Saying that i'm on 2.3 Tough Vigis all year round and they could probably go into mid / high teens without too many issues.

Reply

just6979
Justin White
7 months, 3 weeks ago
+1 Mike Ferrentino

"three digital tire gauges, two dial gauges, and three floor pumps with gauges built in"

Wow, same! Although one of my dials is presta-only (0-30psi, lives in the shop), and the other is schrader-only (0-60 psi, lives in the car). And there might be a schrader-only digital in my wife's car...

Amazingly they all read pretty close to each other, within ~1 psi in my usual range of 18-25 psi, except for the one pump gauge that reads 4(!!) psi low.

Reply

MTB_THETOWN
MTB_THETOWN
7 months, 3 weeks ago
0

On my enduro bike 23/25 wild enduro 2.4s and xc Cushcore. On my hardtail 23/23 with 2.6in Vittoria Mazza and agarro with full Cushcore rear only. I set it with my Milwaukee inflator, which makes it very easy to be consistent, but I have other gauges that say other things sometimes.

Tires are the first part of your suspension, and for experienced riders it seems like mostly preference within a reasonable range.

I think the Michelin man is like 3 PSI, tops.

Reply

velocipedestrian
Velocipedestrian
7 months, 3 weeks ago
0

That burp picture looks familiar. Is it a piece of ancient vorb history? Maybe taken by Zane?

Reply

mikeferrentino
Mike Ferrentino
7 months, 3 weeks ago
0

I was gonna try to deny everything, chalk it up to the random capriciousness of google image searches, plead the fifth... But I dug up the link where that image came from, and you are correct:

https://mountainbikingzane.wordpress.com/2009/09/23/diy-tubeless-goo-for-mountain-bike-tyres/

I am at once both impressed and disturbed by your clarity of recall...

Reply

velocipedestrian
Velocipedestrian
7 months, 3 weeks ago
+1 Mike Ferrentino

Ha! How many degrees of separation between mountain bikers in NZ?

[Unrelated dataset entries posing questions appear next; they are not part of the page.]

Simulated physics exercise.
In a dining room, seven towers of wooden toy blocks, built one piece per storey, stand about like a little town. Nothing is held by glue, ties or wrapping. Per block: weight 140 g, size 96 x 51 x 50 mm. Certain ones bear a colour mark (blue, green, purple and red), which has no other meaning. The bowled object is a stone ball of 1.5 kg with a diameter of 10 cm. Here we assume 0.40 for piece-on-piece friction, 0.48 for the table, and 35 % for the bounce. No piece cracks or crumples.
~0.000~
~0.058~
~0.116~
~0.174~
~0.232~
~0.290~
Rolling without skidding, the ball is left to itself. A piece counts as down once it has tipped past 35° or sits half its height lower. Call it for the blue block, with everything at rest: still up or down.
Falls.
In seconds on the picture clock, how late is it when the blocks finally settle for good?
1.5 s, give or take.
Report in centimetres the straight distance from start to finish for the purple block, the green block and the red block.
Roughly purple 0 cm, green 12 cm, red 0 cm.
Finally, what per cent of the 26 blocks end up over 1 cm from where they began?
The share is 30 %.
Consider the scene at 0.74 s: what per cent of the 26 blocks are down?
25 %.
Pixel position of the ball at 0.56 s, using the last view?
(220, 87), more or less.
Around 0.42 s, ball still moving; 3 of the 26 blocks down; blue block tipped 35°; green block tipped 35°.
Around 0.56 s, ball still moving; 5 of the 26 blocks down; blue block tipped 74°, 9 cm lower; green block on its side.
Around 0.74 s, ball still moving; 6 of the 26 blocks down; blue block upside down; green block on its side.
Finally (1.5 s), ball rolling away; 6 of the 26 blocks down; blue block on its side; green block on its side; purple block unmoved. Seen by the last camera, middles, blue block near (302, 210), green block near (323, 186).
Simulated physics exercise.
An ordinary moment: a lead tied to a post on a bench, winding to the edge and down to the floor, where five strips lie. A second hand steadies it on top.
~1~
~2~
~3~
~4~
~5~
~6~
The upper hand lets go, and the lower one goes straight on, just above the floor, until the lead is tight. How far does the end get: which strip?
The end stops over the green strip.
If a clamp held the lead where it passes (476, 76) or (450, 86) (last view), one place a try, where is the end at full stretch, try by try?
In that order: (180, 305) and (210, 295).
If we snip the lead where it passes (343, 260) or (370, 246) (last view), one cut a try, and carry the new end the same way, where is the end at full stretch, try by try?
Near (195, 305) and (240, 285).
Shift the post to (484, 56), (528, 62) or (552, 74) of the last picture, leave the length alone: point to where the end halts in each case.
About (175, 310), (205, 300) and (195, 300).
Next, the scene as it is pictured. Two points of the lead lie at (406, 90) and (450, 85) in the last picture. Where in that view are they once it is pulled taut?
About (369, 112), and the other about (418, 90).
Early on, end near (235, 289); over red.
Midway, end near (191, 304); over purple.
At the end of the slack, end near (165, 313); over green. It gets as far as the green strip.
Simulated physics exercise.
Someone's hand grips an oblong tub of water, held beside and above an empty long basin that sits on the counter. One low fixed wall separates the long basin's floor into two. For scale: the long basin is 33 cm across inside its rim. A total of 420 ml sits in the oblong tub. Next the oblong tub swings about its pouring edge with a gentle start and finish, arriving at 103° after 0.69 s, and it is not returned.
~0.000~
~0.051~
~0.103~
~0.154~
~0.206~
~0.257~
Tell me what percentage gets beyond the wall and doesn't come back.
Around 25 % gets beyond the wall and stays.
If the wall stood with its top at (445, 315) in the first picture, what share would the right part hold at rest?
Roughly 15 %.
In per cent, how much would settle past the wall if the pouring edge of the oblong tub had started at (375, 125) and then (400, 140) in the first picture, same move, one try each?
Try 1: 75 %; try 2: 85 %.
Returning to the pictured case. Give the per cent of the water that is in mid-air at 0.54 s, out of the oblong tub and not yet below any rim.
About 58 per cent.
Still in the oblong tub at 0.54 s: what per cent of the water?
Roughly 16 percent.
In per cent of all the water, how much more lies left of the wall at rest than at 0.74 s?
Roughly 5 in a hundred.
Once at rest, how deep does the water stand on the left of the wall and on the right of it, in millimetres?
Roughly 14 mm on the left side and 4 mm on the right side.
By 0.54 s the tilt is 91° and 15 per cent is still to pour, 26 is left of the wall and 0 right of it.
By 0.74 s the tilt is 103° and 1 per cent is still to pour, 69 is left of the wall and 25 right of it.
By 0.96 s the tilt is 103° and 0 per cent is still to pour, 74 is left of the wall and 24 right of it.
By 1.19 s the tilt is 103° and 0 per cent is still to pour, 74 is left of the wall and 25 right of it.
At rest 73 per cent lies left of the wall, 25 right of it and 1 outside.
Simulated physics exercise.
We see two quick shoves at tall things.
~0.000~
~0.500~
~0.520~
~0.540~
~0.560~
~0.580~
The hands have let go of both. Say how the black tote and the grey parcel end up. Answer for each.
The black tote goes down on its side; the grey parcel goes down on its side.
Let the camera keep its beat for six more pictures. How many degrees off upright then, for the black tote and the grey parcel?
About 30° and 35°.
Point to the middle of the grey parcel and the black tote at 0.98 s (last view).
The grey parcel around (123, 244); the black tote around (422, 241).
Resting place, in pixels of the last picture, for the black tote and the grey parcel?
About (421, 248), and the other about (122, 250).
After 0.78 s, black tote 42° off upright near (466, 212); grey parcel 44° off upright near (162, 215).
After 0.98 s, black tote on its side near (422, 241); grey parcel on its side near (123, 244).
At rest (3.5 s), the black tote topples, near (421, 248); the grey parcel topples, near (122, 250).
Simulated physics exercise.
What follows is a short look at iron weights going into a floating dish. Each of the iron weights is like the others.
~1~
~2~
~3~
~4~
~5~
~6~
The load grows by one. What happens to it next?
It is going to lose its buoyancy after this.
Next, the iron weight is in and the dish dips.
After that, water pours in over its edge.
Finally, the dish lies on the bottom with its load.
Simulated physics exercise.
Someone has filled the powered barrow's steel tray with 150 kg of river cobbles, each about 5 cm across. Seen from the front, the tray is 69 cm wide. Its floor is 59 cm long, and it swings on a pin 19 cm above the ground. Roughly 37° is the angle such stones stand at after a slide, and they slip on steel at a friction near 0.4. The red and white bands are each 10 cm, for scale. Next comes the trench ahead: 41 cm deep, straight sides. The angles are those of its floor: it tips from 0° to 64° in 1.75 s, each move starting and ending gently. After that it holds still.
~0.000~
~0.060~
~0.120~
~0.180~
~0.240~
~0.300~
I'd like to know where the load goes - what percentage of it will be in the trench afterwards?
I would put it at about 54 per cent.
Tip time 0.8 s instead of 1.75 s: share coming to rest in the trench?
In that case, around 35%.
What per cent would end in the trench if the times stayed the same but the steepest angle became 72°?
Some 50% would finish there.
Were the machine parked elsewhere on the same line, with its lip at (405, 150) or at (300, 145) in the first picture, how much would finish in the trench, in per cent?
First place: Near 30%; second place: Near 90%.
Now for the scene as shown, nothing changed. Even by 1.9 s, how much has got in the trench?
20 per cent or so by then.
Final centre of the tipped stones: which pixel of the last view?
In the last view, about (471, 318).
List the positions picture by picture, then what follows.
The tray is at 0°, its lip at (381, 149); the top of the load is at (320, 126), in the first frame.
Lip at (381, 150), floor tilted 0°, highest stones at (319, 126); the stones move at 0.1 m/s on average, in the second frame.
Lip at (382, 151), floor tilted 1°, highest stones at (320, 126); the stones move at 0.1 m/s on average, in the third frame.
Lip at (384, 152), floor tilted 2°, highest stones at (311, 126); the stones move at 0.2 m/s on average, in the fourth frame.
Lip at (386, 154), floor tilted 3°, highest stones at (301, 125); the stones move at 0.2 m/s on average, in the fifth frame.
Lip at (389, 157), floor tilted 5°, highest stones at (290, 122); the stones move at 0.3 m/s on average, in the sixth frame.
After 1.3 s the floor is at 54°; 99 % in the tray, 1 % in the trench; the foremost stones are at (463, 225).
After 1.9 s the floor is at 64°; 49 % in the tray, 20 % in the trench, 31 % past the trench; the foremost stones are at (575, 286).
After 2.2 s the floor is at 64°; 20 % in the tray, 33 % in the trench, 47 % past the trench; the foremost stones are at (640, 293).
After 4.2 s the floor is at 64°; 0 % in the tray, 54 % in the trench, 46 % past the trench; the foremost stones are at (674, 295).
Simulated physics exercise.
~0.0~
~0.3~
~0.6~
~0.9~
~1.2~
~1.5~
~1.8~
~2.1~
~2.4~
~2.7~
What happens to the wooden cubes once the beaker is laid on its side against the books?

I recently rebuilt his old Horst 5spot (again) after finding a crack in my partners seatstay. 

And yes, you're not the first to be perturbed by the freaky detail recall tricks my brain comes out with. Pity I've never found a practical use for it.

Reply

Glass
Glass
7 months, 3 weeks ago
0

Schwalbe Eddy current front tyres on both wheels in super trail casing with cushcore front and back and lightweight tubes. 12psi front and 15psi back for trail riding and 15/18psi for bikepark/DH/rocky terrain riding. I weigh 60kg/132lb and my Nicolai G1 has 203/212mm of travel.

Reply

Enel
Eric Nelson
7 months, 2 weeks ago
0

Great article. I keep a note with pressures desired in my phone for the various bikes.

Reply

KenN
KenN
7 months, 2 weeks ago
0

All I know for sure is, if you're not running different pressures front/rear, then you're not part of the cool crowd.